Discuss value pricing during tax seasonAs an accountant or bookkeeper, you see the majority of your clients between February and April of each year. No doubt, you'll be doing a lot of work during these three months. On the bright side, with advances in accounting software with features such as automated reports and bank feed integration, you're now getting the job done more efficiently than ever before. However, this efficiency is left unrecognized by your clients that continue to be billed by the hour. Instead of relying on the same hourly billing methods as before, accounting professionals (like you!) should take the time during tax season when you're able to see most all of your clients face-to-face and talk with them about how value pricing is mutually beneficial for both you and your clients.

What is value pricing?

Value pricing is a concept where the worth of a specific service is based on its end result. In simple terms, you pay for what you're promised . . . nothing more, nothing less. This outcome is determined by a number of factors, including client satisfaction, quality, and customer demand. Value pricing is completely different from hourly billing, which is based on the idea that the price of a service is determined simply by the amount of labor involved.

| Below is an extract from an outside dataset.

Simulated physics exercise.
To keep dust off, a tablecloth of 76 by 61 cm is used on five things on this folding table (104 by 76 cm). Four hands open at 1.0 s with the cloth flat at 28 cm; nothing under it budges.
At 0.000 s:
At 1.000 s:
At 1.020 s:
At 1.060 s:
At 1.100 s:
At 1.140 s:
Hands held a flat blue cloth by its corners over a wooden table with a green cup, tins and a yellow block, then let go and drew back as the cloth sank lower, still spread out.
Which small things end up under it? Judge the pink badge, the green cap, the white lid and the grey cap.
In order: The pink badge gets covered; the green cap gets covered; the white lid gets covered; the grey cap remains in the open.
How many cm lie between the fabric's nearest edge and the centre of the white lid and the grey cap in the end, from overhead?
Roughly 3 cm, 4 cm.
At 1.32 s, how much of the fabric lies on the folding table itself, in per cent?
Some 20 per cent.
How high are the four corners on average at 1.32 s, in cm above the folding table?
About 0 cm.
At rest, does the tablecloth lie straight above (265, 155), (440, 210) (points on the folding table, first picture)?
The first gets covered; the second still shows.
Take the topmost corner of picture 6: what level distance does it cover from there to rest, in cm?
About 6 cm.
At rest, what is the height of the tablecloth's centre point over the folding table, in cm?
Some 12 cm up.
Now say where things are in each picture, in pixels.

Value pricing, essentially, assures a certain level of quality and puts power in the hands of your clients. They'll know they're getting the exact service they've paid for. Meanwhile, you won't lose out when completing difficult work in less time than before.

Bringing the idea to clients

Customers may resist the idea of value pricing at first. After all, hourly billing has served them well in the past. It's a reliable method with straightforward expectations, and clients have a clear understanding of their bill. Also, they'll consider tax season a hectic period to enact change. Yet value pricing creates mutually beneficial relationships between you and your clients. This way, both parties leave feeling good about the situation. Clients know they're getting the service they pay for, and you know their work is respected.

When proposing a value-based structure to clients, it all starts with a conversation. During this initial conversation, take the time to understand your client's needs and what your client expects to see during tax season and the rest of the year. Keep in mind that moving your services beyond tax season and showing your value throughout the entire year is of major importance during this conversation . . . you are in essence making the move from tax time to all the time. You can ask questions relating to your client's growth plans, business operations, and service standards.

Another part of this discussion should be around detailing your experience which, in turn, amplifies your value in your client's eyes. You also need to define a clear scope of work so the client knows what to expect from you. Giving your client the assurance that quality is a priority in the new pricing scheme is also something that should be conveyed during this conversation.

After you've learned more of what the client expects from you while also "blowing your own horn" a bit by outlining your experience and value, you should then ask your client what price he or she is willing to pay for an optimal experience. From there, you can work out a favorable price for all and be on your way to a happier and more satisfied client. Keep in mind that value pricing is equal parts service and customer expectations. Keeping this in mind can always help you create a pricing scheme satisfying for all parties.